BITD, when we first started frequenting trails (in the eighties), there hadn't been enough fat tire traffic to start chewing up roots and cover, but after a decade of use and massive increases in numbers of bikes/riders and traffic, the damage started to show. Park boards got involved, trails got closed off, and other trails were 'gentrified' with layers of navy-jack gravel and other re-surfacing methods ... which although went a long way to protect the immediate environment (trail surfaces) ... it sure diminished the challenging nature of having stumps and roots and rocks and creeks to slam through and over and around.

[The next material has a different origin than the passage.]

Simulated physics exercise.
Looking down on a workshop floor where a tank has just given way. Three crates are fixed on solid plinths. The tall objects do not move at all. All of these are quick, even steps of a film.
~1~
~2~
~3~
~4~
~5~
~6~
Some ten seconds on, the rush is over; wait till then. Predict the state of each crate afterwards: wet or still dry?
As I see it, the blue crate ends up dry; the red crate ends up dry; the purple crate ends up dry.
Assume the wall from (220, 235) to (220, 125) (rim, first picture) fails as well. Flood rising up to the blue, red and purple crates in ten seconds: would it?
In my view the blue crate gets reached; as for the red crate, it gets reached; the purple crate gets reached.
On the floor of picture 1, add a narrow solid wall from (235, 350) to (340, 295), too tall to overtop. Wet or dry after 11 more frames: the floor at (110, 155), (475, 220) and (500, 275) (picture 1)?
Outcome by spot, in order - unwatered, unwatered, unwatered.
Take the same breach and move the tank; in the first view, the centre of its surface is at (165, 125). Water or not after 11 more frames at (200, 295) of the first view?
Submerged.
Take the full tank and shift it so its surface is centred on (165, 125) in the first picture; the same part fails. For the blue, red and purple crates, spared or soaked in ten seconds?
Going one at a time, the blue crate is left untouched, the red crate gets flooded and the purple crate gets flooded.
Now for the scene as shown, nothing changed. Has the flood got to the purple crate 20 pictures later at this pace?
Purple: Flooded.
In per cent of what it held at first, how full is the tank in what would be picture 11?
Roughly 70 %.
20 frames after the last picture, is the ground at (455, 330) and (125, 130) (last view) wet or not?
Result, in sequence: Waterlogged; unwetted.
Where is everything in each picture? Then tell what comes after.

A lot has changed, over these thirty or so years. Even more so in the media/communications field. Now the young hot-shots get air-lifted by chopper into the outback, and wail down massive alpine decents in no man's land on D/H bikes with 130 mm of susp. travel (doing immeasurably more damage, yet - in areas where regeneration takes 100 times longer).
 
I commuted into London for two years by bike, 15 miles each way most days. I saw cyclist knocked off, I saw blood, I saw cars run red lights and cyclist run red lights, hop pavements, go the wrong way down one way streets, ride without lights in the night.

What I take from this is really we are the same species as car drivers, gasp shock horror.

But what I also took from it is the context is very relevant. A driver has a lethal and very powerful weapon under their control, a cyclist is mostly just trying to survive. If a car hits a cyclist, maybe death, if a cyclist hits a car, oh dear a scratch. Better infrastructure would help but better education would help even more. I agree drivers should have to cycle in rush hour in a city centre to see it from the other side. Most cyclists are drivers but most drivers are not cyclists.

My conclusion is there are indeed knobs on both bikes and in cars. But that the knobs on bikes are more vulnerable and deserve more respect from car drivers, car drivers should have a duty of care to vulnerable road users - motorbikes/cycles and pedestrians.